I need a comparative DOS CPU tracer.
Like, load two copies of the same EXE, and run until the execution diverges
okay, so, the copy protection:
1. It checks for a sector that should not exist: Track 38, sector 113.
It's on a single-sided double density floppy (160kb), so there's supposed to be 8 sectors per track. But as we saw in this post:https://digipres.club/@foone/115011910054706753
this disk DOES have a sector 113.
Attached: 1 image oh hello copy protection, fancy meeting you here
so step one to bypassing the copy protection is hack that function to return "yes the sector exists".
EXCEPT THAT WON'T WORK. For two reasons. The first I'll get to later. The second is that the actual value of that sector matters, it gets read into memory and the bytes at 0x7-0x8 are checked later.
so I make sure those 2 bytes in memory are set. Easy!
the next phase of copy protection checks another sector: track 39, sector #25.
Another sector that doesn't exist, but it does, and it's 128 bytes long, and... they're doing evil things to DOS to make this readable. They switch the DOS format in memory, reset the disk IO system, and try to successfully read a 128byte sector. Somehow, apparently, this works?

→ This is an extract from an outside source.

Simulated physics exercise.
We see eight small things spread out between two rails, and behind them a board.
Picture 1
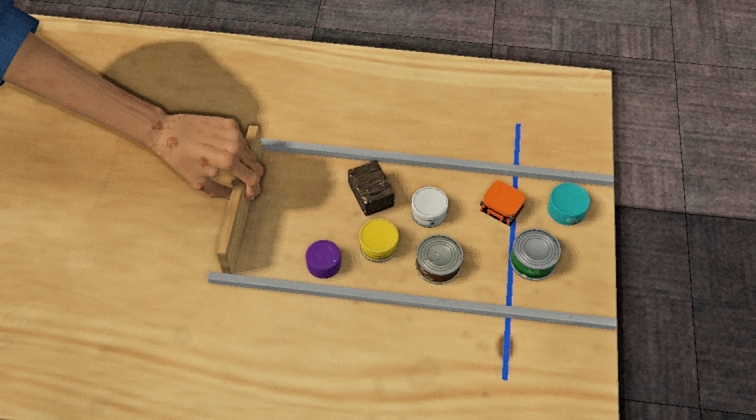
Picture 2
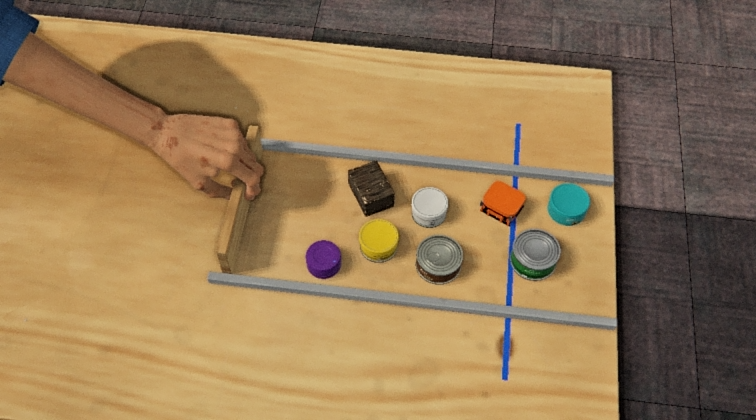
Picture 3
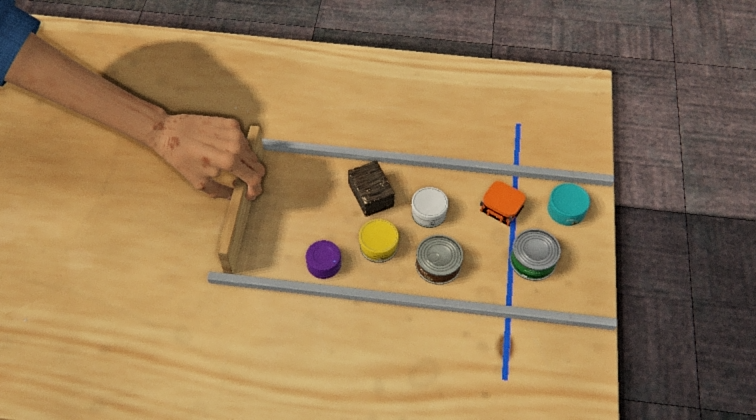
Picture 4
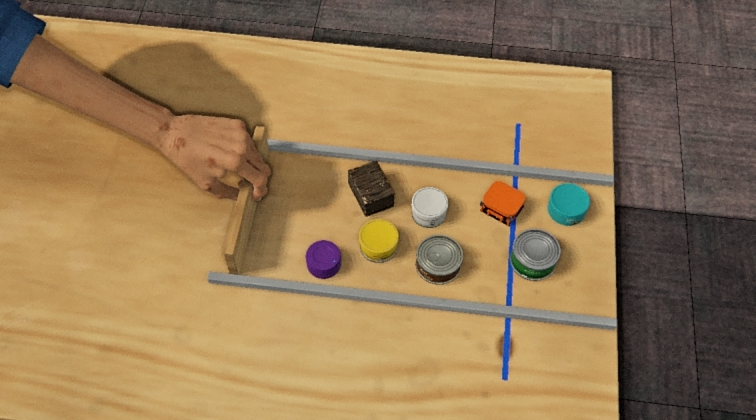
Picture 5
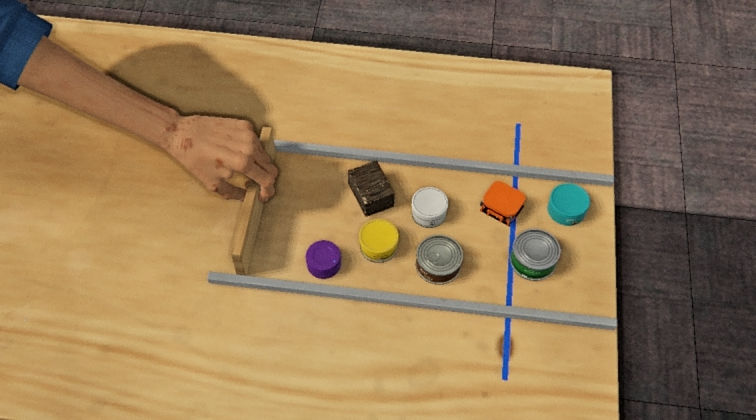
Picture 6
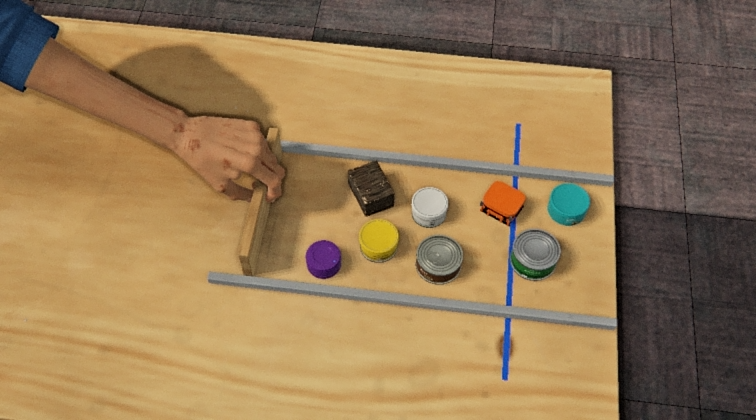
In the video, a hand holds a wooden board upright behind eight small containers and objects spread between two rails on a table, then slides the board slightly to the right while the objects and the blue tape stay still.
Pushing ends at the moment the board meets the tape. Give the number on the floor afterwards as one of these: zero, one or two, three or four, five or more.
I expect the edge to claim none.
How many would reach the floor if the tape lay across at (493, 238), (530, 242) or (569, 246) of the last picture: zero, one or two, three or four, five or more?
Tape by tape, the falls would be: None, then 1 or 2, then five or more.
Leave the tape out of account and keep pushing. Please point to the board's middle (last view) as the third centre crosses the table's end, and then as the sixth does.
First: Around (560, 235). Next: Around (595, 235).
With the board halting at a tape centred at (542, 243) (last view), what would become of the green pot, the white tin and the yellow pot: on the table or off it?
The green pot tumbles off; the white tin does not fall; the yellow pot holds on.
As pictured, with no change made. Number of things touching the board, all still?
It's 3.
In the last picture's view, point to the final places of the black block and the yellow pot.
The black block settles near (531, 213); as for the yellow pot, near (531, 256).
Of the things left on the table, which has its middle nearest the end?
That's the turquoise tub.
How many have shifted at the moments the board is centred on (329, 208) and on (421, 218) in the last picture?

trying to figure out this possible third layer of protection before I continue.
today's scores- emulators crashed:
1. DOSBOX: 2 times
2. MartyPC 1 time
3. 86Box: 0 times
but if you apply these two patches, it'll STILL not work!

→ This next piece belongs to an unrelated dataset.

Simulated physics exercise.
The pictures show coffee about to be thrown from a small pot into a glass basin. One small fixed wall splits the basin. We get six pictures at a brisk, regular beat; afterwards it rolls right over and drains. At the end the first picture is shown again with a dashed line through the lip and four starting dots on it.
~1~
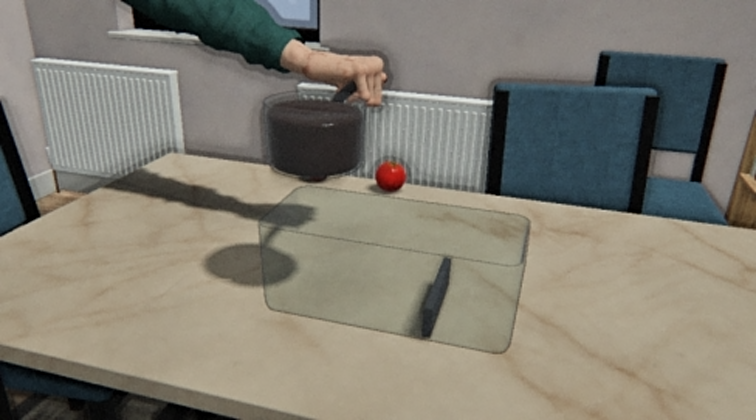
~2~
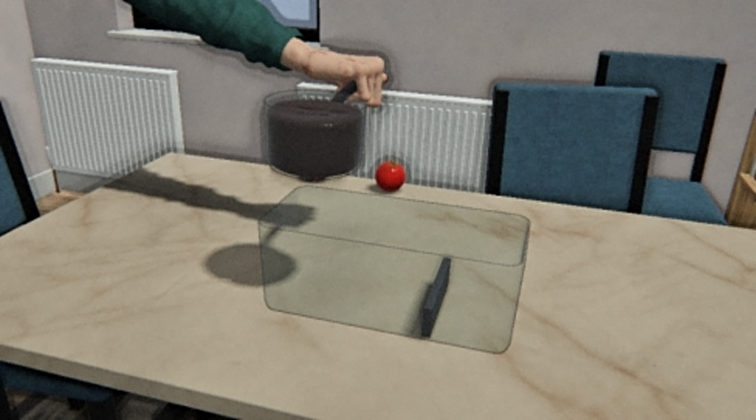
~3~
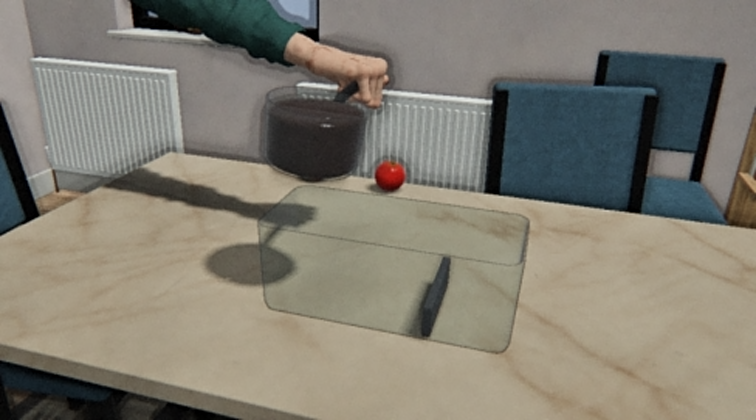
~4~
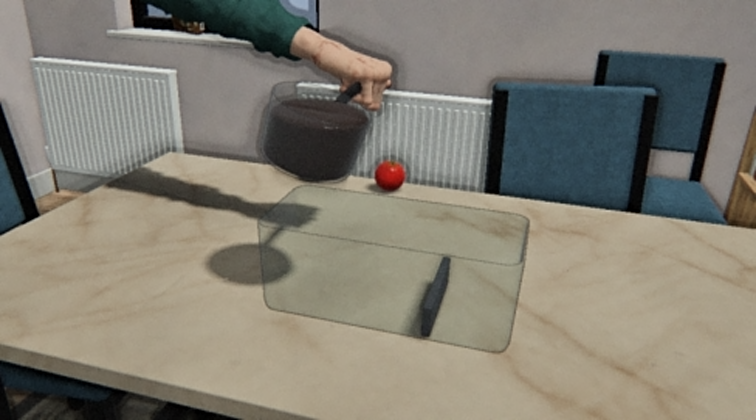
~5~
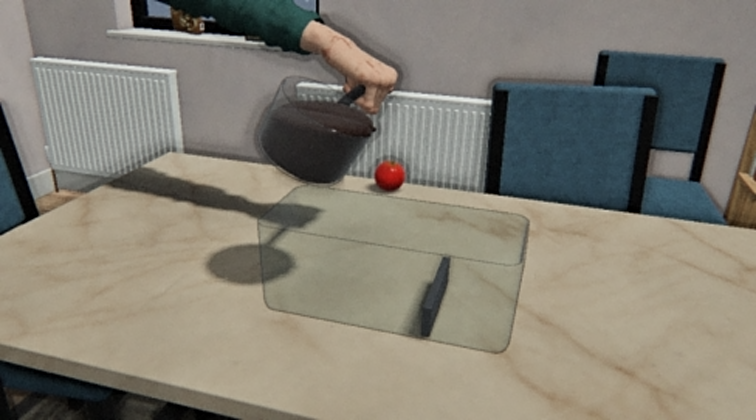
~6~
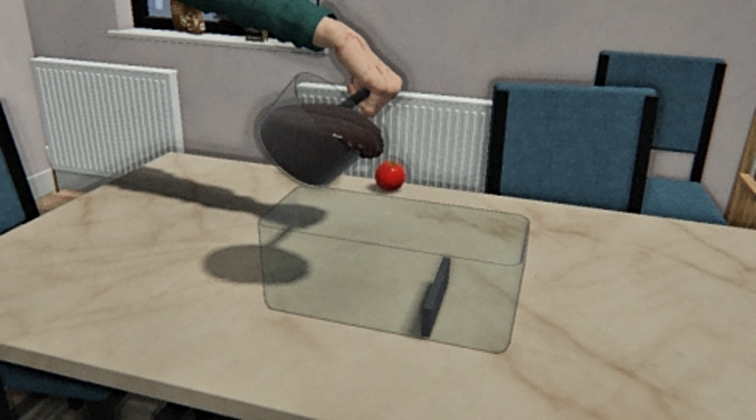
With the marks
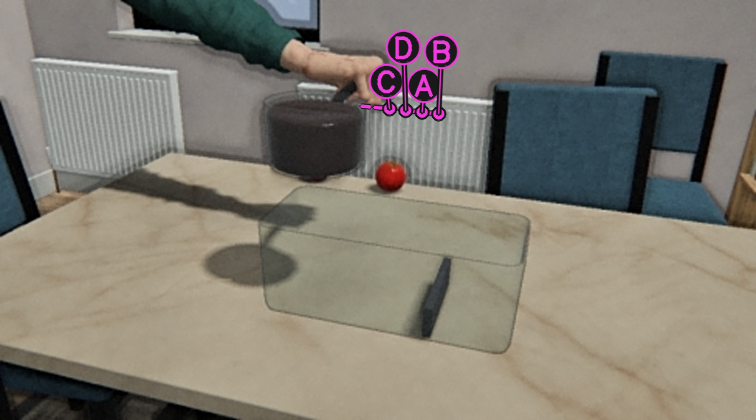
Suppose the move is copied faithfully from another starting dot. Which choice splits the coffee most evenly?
Dot D.
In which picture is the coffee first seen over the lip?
In picture 5.
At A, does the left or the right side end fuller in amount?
More ends on the right.
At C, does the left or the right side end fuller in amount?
More ends on the left.
On the marked copy, A at (422, 112); B at (438, 113); C at (389, 108); D at (405, 110).
For dot A, about 26 % ends left of the wall and 72 % right of it.
For dot B, about 24 % ends left of the wall and 75 % right of it.
For dot C, about 74 % ends left of the wall and 24 % right of it.
For dot D, about 46 % ends left of the wall and 53 % right of it.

But it won't work silently. It'll pretend to work.
But at the end of the game, it'll change your tombstone, and not save your score:
It'll call you "Software Pirate" and say you were killed by the "Copy Protection Mafia"
fun fact: this code is self modifying! not for copy-protection reasons, but for generic-interrupt reasons.

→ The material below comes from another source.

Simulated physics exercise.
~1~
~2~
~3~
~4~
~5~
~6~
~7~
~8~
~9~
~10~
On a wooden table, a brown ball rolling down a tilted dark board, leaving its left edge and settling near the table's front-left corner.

x86 doesn't have an INT r8 instruction, only INT imm8. So to generically call an interrupt, you have to either:
1. do a lookup to a bunch of INT 00h, INT 01h, INT 02h, INT 03h instructions, OR...
2. just rewrite your own code at runtime. overwrite the second byte of the "INT 00" instruction and bam, dynamic interrupts
so, step 3: The checksums.
I hack out the checksum function so that when it's called, it just writes the "correct" answer into the return value.
I do it at the point where checksum_memory() is implemented, not where it's called, as there's two visible calls to the checksumming function, there may be more. this way it'll always return the right value.
(assuming they always checksum the same part of memory! a fun trick would be doing different chunks of RAM... but not here)
so I have a hack that works: I don't think I trust it though. I'm going to change it so the right memory gets into RAM at the right places, just to make sure there's no additional side effects.
There's random values in this sector, after all: what if the game is using them to multiple enemy damage or something?
rather than hack my way into having a disk that'll work when mounted in DOSBox, I'm just going to make it work properly if the files are copied to DOS? I'll stick the information from those sectors into a file, and swap the raw-sector interrupts out for a simple DOS read-file-data routine.
in fact, I might be able to steal one from elsewhere in the EXE
btw, the game (Rogue, if I didn't mention that before) is written in C, and uses Lattice C 2.00.
Ghidra mostly decompiles it properly. The function arguments sometimes confuse it: Lattice seems to add some padding between arguments sometimes? I'm not sure why exactly.
okay I understand enough of the IO system to write this code, but I haven't done it yet.
but I have been working on this for, uh, 10 hours? so I should probably take a break.